AHEAD of a key call over the application for a new coal mine in the west of the county, Extinction Rebellion South Lakes (XRSL) protesters have taken to the water to voice their discontent at the council’s expected resolution.

Cumbria County Council is due to hand down its decision concerning whether or not the proposed deep mine near Whitehaven should go ahead this week, after months of deliberation.

According to national reports, the local authority is likely to recommend permission for the mining project to proceed - albeit with some amendments.

West Cumbria Mining was forced to make changes to their application, following a legal challenge.

Instead of the initial 2070 end date proposed, councillors will reportedly recommend a reduced lifespan, meaning the project would run until 2049 - just one year before the UK’s carbon neutral deadline - at which point it will be considered in light of changes to industrial steel-production methods.
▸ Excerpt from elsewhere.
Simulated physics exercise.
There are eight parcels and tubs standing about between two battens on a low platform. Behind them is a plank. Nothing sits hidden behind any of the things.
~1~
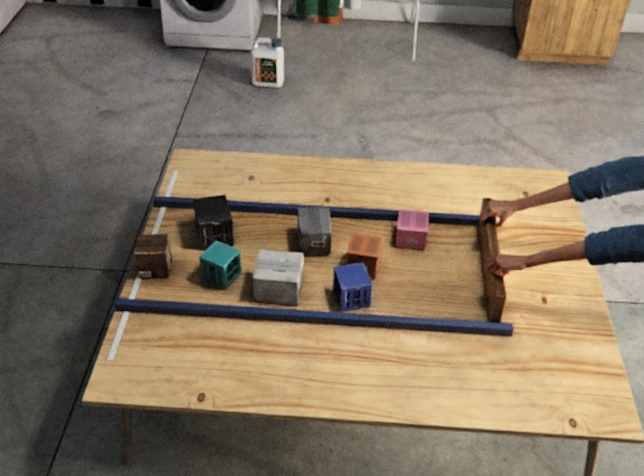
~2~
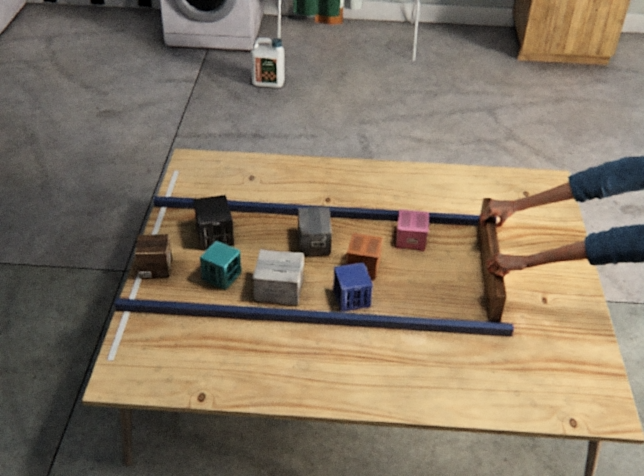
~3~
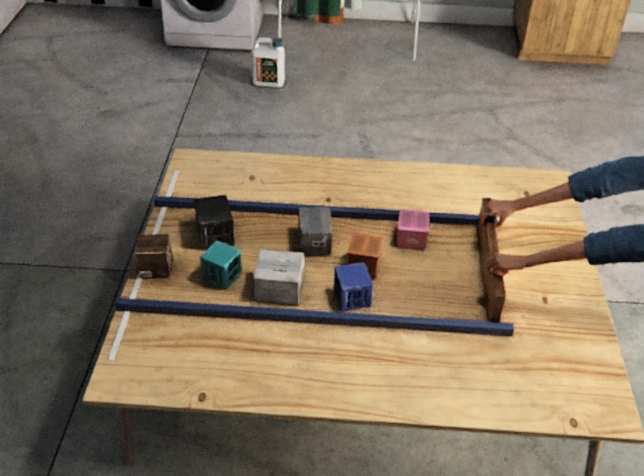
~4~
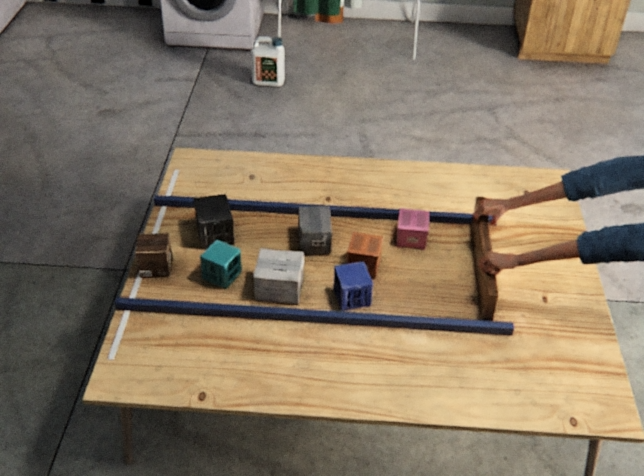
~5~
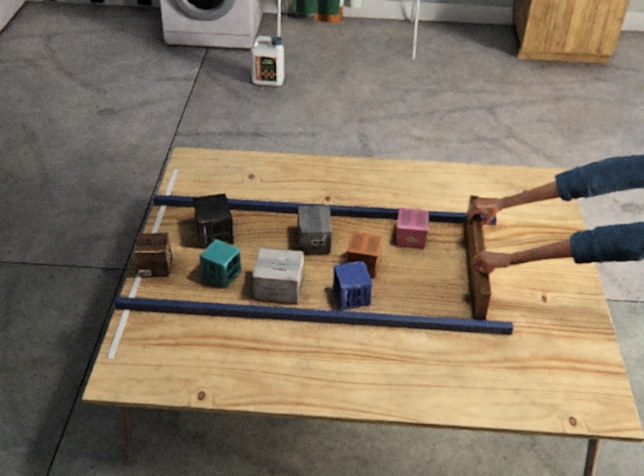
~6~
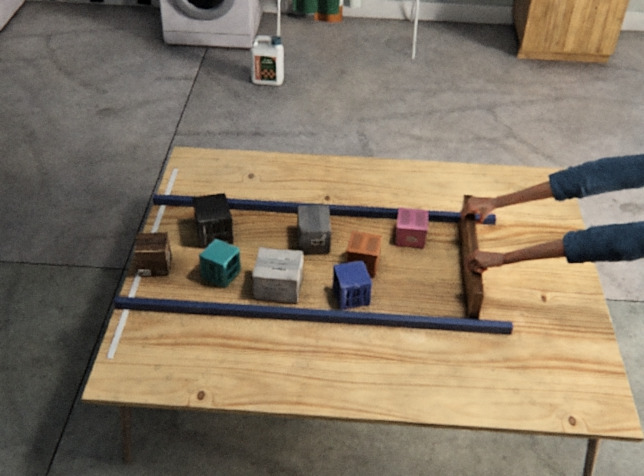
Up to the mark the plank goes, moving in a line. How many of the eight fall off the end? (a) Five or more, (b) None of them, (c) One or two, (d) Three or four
(a) Five or more.
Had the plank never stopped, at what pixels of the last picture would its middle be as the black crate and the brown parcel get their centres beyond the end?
The middle is at (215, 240) when it's the black crate, and at (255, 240) when it's the brown parcel.
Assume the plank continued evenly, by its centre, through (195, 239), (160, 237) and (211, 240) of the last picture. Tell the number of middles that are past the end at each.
3; 5; 3.
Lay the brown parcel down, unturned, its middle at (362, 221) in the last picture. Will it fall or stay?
In this case the brown parcel does not stay.
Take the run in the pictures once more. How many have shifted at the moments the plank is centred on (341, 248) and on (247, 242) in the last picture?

Last weekend, XRSL demonstrators held a ‘kayak protest’ at Windermere. Just a few days prior to this, members had staged a ‘semi-naked’ protest outside the county council’s Kendal offices.

The £165m Woodhouse Colliery project would see millions of tonnes of metallurgical coal dug up to supply the steel-making industry domestically and abroad in what would be the UK’s first new deep mine in more than three decades.

Experts estimate that the proposed coal mine will emit 8.4 million tonnes of CO2 each year, equivalent to the emissions of more than 1 million households.

A further action is expected later this week, should commissioners decide in favour of the mining project once again.

One of the weekend protesters, Maggie Mason, said: “The government has committed to achieving net zero carbon emissions by 2050 but it needs to step down very quickly by 2030, not go full tilt to some kind of ‘cliff edge’.

“Allowing extraction of 2.74 million tonnes a year of coking coal to 2049 will slow the essential process of reducing coal-use for making steel, and add to global Greenhouse gas emissions.

“This application needs to be refused, not tinkered with.”

Activist Rhod Vaughan said: “Cumbria County Council still doesn’t recognise that we’re in a climate emergency. Parts of Cumbria, including Workington, Walney Island, Maryport, Barrow and the Solway Coast, will be underwater by 2050."